Knowledge must precede action, and the knowledge base simply doesn't exist to make oil shale a viable contributor to our nation's energy needs. The advent of a commercial oil shale program now could threaten local communities and 2 million acres of wild public land with economic and environmental catastrophe. Find out what New West writer Joan McCarter had to say about the potential impacts of a commercial oil shale leasing program, The Denver Post wrote on keeping the pace of development slow and the Salt Lake Tribune felt about a specific proposal to open oil shale leasing immediately.

1 Quote by Tracy Boyd, communications and sustainability manager of Shell Exploration Company, in Glenwood Springs Post Independent Article titled "Energy Expo in Rifle Talks Oil Shale." Published on May 1, 2008 by Staff Writer Phillip Yates.

Well then, what's the solution?

Conservation, renewables, and efficiency provide a better way forward - for our pocketbooks and the planet.

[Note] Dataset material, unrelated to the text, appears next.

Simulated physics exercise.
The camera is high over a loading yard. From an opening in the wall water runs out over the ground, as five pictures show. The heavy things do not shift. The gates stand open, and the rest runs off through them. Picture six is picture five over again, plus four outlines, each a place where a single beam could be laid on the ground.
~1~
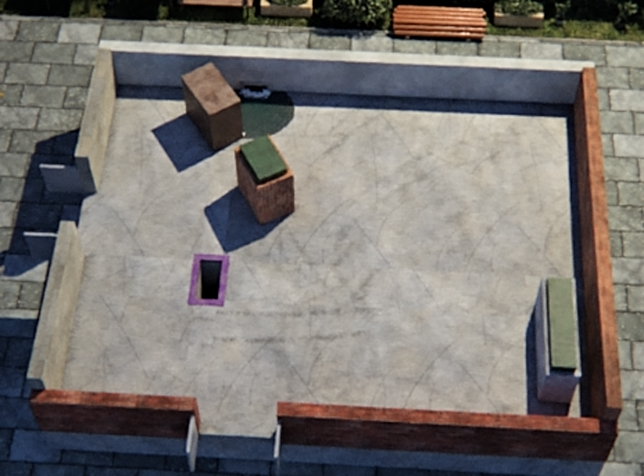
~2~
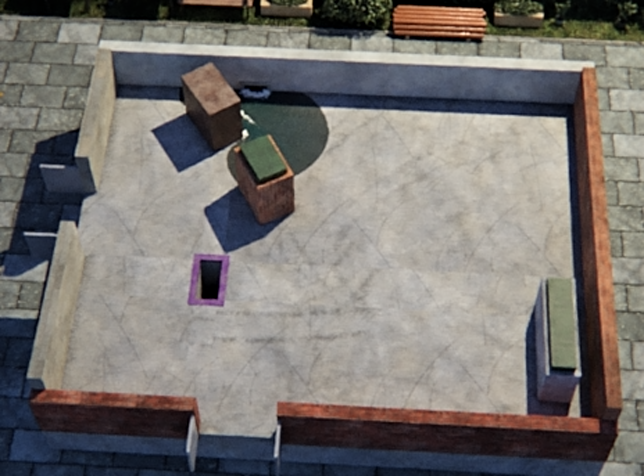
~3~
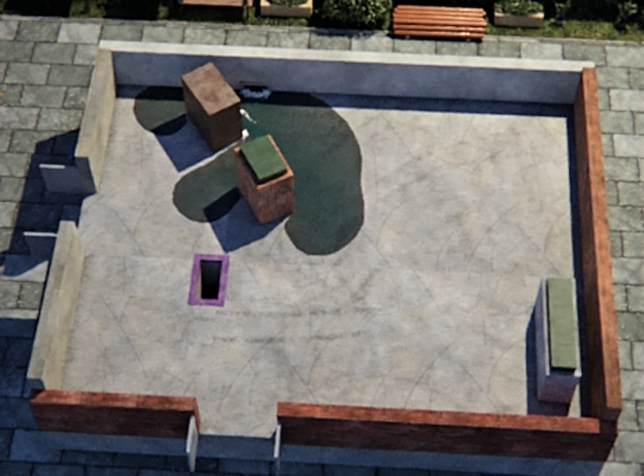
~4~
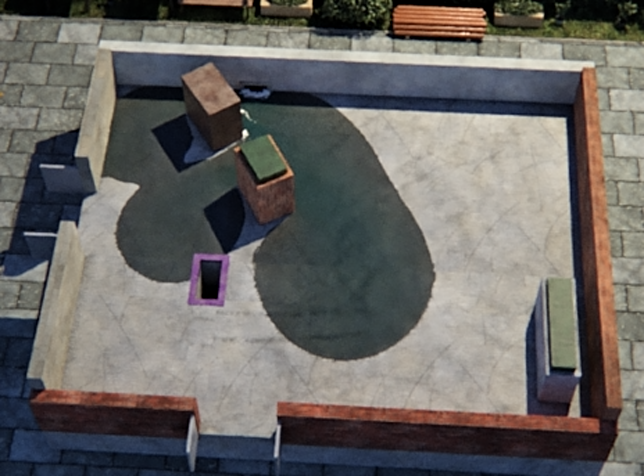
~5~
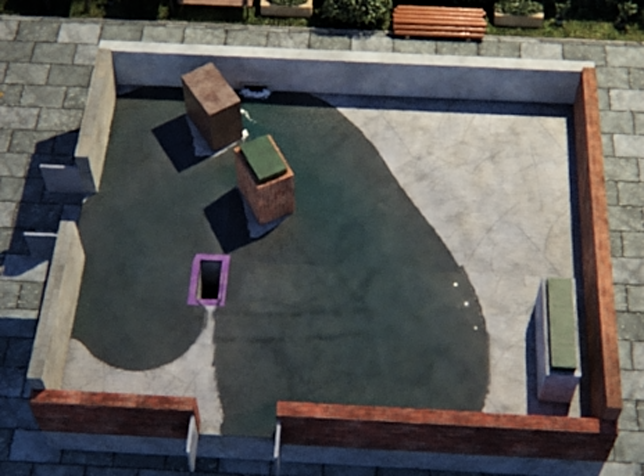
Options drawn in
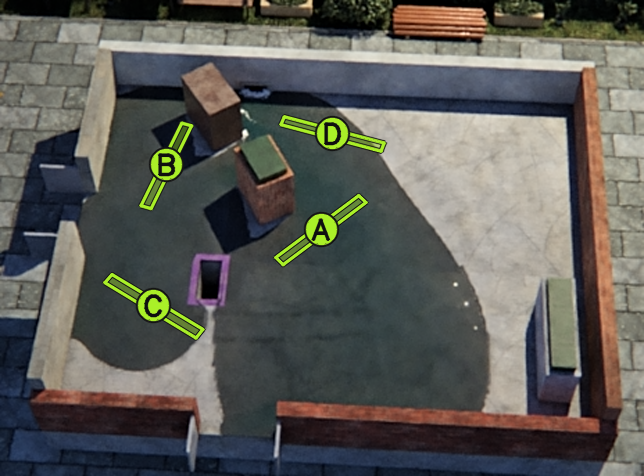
To begin with, a small dark wet patch spreads beside two brown blocks near the back wall of a walled yard. It widens around the blocks, reaching the left wall and swelling toward the front, then surrounds the purple-edged gully and covers more than half the floor, leaving the right side dry.
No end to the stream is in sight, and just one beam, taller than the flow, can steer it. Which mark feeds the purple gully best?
A.
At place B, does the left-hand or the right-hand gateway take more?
The right gate.
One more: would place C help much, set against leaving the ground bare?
Yes, by a good deal.
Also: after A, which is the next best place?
Place C.
On the marked copy, A from (279, 261) to (362, 199); B from (146, 207) to (186, 124); C from (108, 278) to (199, 333); D from (282, 120) to (382, 147).
For place A, about 30 % of the stream goes into the purple gully, about 64 % out by the gates.
For place B, about 5 % of the stream goes into the purple gully, about 87 % out by the gates.
For place C, about 9 % of the stream goes into the purple gully, about 82 % out by the gates.
For place D, about 4 % of the stream goes into the purple gully, about 86 % out by the gates.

A reasonable drilling program on appropriate public and private lands should be supplemented by an increased emphasis on forward-thinking energy technologies. The Wilderness Society is working with Congressional leaders to promote policies to increase energy efficiency and the use of renewable technologies to solve the problem of high fuel prices.

  • In the past three years alone, conservation and new technologies have cut our projected need for oil through 2050 by 100 billion barrels. These sorts of forward-thinking approaches can help the United States meet its energy challenges while protecting our last wild places for our children and grandchildren.